『キリクと魔女』のミッシェル・オスロ監督作。もともとTVシリーズ「もしもの映画」のために作った短編アニメの中から、王子と王女にまつわる物語ばかりを集めた全6話のオムニバスだ。未来の映画館か図書館のような場所で、少年と少女が王子と王女の物語を自作自演していくという設定をブリッジにして、時代も場所も異なる小さな物語が連鎖していく。
あいにく試写の日は疲れ気味で中盤3話は夢うつつ状態だったのだが、はっきり目覚めて観ていた第1話「プリンセスとダイアモンド」、第2話「少年といちじく」、最終話「プリンス&プリンセス」を観ただけでも、この映画が素晴らしく完成度の高い傑作であることがわかる。以下、この3話についての感想。
「プリンセスとダイアモンド」は、魔法をかけられたプリンセスの物語。草むらの中のダイアモンドに指を触れた途端、音楽と共にプリンセスが現れる。彼女が持つ砂時計の砂がすべて落ちきる前に、111個のダイアを見つけられなかった者はアリにされてしまうのだという。ひとりの騎士はこの賭けにチャレンジしてあっけなくアリに。その様子を見ていた若い従者は、プリンセスの制止も聞かずにダイアを集めようとするのだが……。影絵風の絵の中で、キラリと輝くダイアモンドが印象的。
「少年といちじく」の舞台は古代エジプト。季節はずれに実ったイチジクを女王に献上しようとした少年に、女王は多大な褒美を与える。これを妬んだ大臣は、少年を女王から遠ざけようと策略を巡らせるのだが……。少年が女王にイチジクを献上する場面で見せる極端にへりくだった態度と、女王がイチジクを食べるシーンのエロティックなこと! 隷属、献身、美食、暴力……。なんだかサド&マゾヒスティックな世界です。

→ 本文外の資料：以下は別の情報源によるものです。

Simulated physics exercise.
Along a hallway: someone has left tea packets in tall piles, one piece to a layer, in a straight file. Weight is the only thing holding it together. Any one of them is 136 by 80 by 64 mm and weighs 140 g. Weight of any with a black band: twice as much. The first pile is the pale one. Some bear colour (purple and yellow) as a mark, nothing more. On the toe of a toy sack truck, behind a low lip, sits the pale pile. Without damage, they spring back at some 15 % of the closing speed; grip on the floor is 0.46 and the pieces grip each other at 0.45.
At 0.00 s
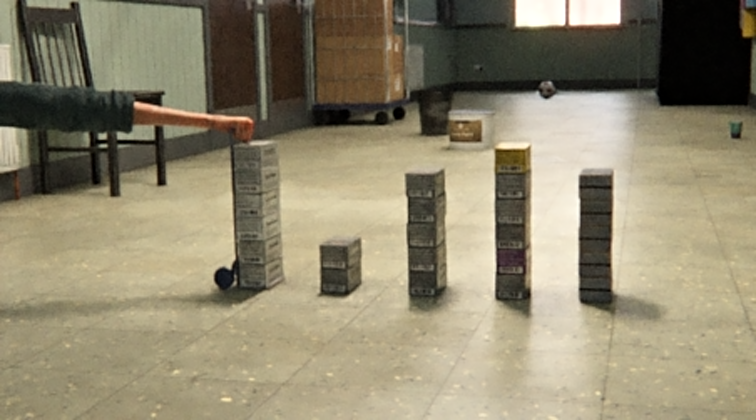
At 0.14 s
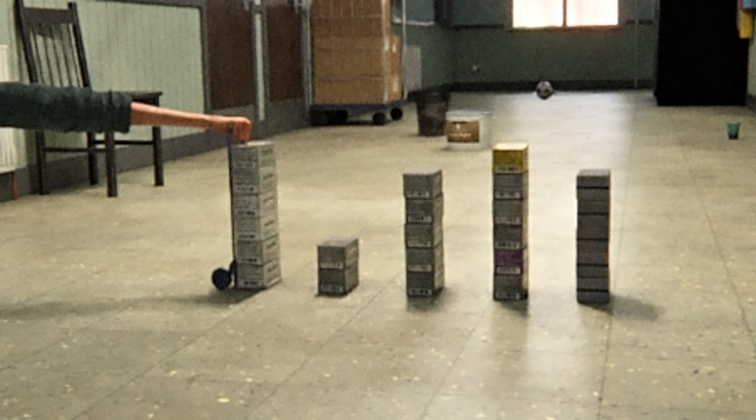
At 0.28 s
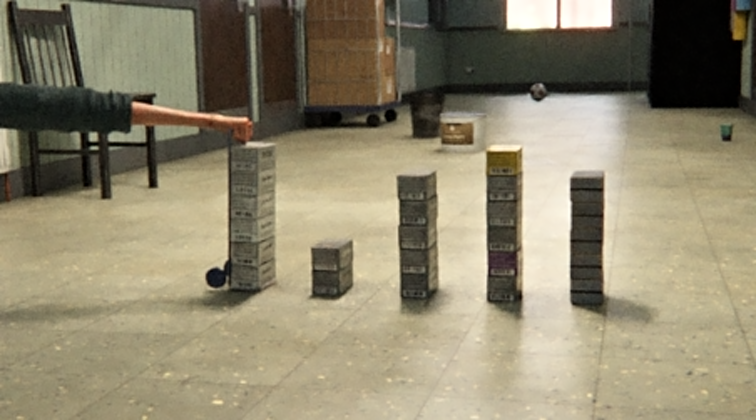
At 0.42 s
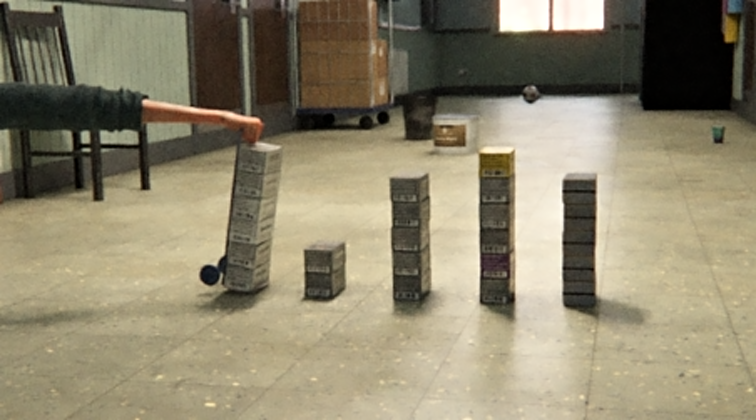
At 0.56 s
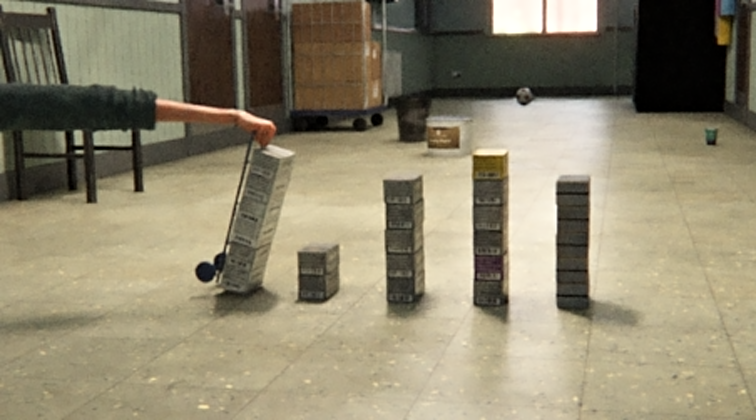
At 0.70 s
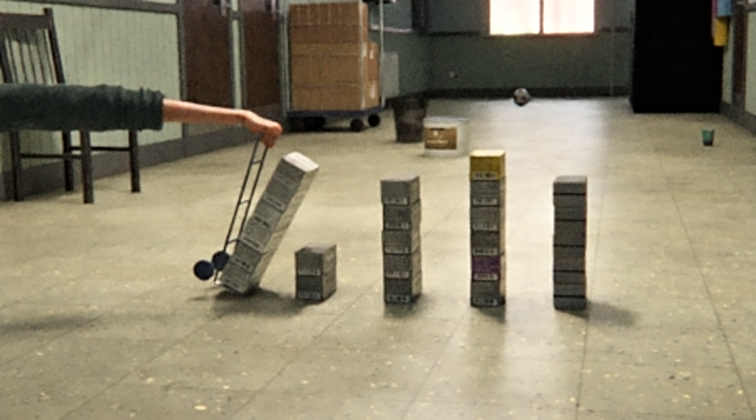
A hand tilted a small hand truck forward, to the right, and the tall pale stack of packets on it leaned over, tipping further than the frame, while the other four stacks stood still.
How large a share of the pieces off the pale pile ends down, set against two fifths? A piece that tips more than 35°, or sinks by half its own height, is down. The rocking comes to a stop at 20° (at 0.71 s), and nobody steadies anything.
The share is below two fifths.
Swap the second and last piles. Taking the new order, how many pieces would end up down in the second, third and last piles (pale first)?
Pile by pile, you'd see second at 5, third at 5 and last at 1 down.
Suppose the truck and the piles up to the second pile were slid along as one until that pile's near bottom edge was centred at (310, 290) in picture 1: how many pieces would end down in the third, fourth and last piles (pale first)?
Down per pile: Third 0, fourth 0, last 0.
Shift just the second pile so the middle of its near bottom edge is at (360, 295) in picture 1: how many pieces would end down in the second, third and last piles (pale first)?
Down counts: Second 0, third 0, last 0.
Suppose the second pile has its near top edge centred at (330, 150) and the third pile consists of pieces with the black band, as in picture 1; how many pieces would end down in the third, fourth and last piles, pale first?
Pile by pile that makes third 5, fourth 6, last 5.
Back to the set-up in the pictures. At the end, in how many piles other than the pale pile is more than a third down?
That comes to 0.
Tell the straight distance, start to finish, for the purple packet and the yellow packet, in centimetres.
So purple shifts 0 cm, while yellow shifts 0 cm.
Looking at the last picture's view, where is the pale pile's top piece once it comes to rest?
Resting point in the last picture: Around (375, 276).
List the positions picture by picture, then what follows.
In the first frame (pixels give the middle of a visible side; the camera pans a little), truck frame (232, 161) 0° forward; yellow packet (510, 161); purple packet (511, 262); none of the others has stirred.
In the second frame, truck frame (230, 162) 0° forward; yellow packet (507, 161).
In the third frame, truck frame (230, 162) 3° forward; yellow packet (501, 163).
In the fourth frame, truck frame (237, 162) 9° forward, top of the pale pile leaning 9°; yellow packet (494, 165); none of the others has stirred.
In the fifth frame, truck frame (246, 163) 16° forward, top of the pale pile leaning 18°; yellow packet (488, 167); none of the others has stirred.
In the sixth frame, truck frame (251, 164) 20° forward, top of the pale pile leaning 30°; yellow packet (485, 168); purple packet (486, 269); none of the others has stirred.
After 0.76 s, 6 of the pale pile down; none of the 18 other packets down.
After 0.86 s, 6 of the pale pile down; none of the 18 other packets down, 1 disturbed.
After 1.02 s, 6 of the pale pile down; none of the 18 other packets down, 6 disturbed.
In the end (1.8 s), 6 of the pale pile down; none of the 18 other packets down, 6 disturbed; yellow packet unmoved; purple packet unmoved. That is 0 per cent. From the last view, middles, yellow packet near (488, 165), purple packet near (489, 264).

3話の「魔女」、4話の「泥棒と老婆」は記憶なし。5話の「冷酷なプリンセス」は、影絵風のアニメでなければ成立しない物語かもしれない。最終話「プリンス&プリンセス」は、王女のキスでカエルが王子に変身する物語の反対。愛し合う王子と王女がキスをすると、なんと王子がカエルに変身してしまうのだ。これに驚いて再びふたりがキスをすると、今度は王女がナメクジに変身。こうしてふたりがキスをするたびに、ふたりの姿が次々に変わっていく。最後はぐるりと回って王子と王女に戻るのだが、ここにかなり痛烈なオチが付いている。これは面白かった。
試写はフランス語の台詞に日本語字幕だったが、日本語吹替え版は原田知世と松尾貴史が声を担当するそうだ。うっかり見落としてしまったエピソードもあることだし、劇場で日本語版を観てみようかなとも思う。もしくはDVDを購入しようかな。作品の完成度が高い上に短編オムニバスなので、これはDVDでも繰り返し観ることができると思う。もともとテレビ向けの作品だし、画面の大きい小さいはあまり関係ないでしょう。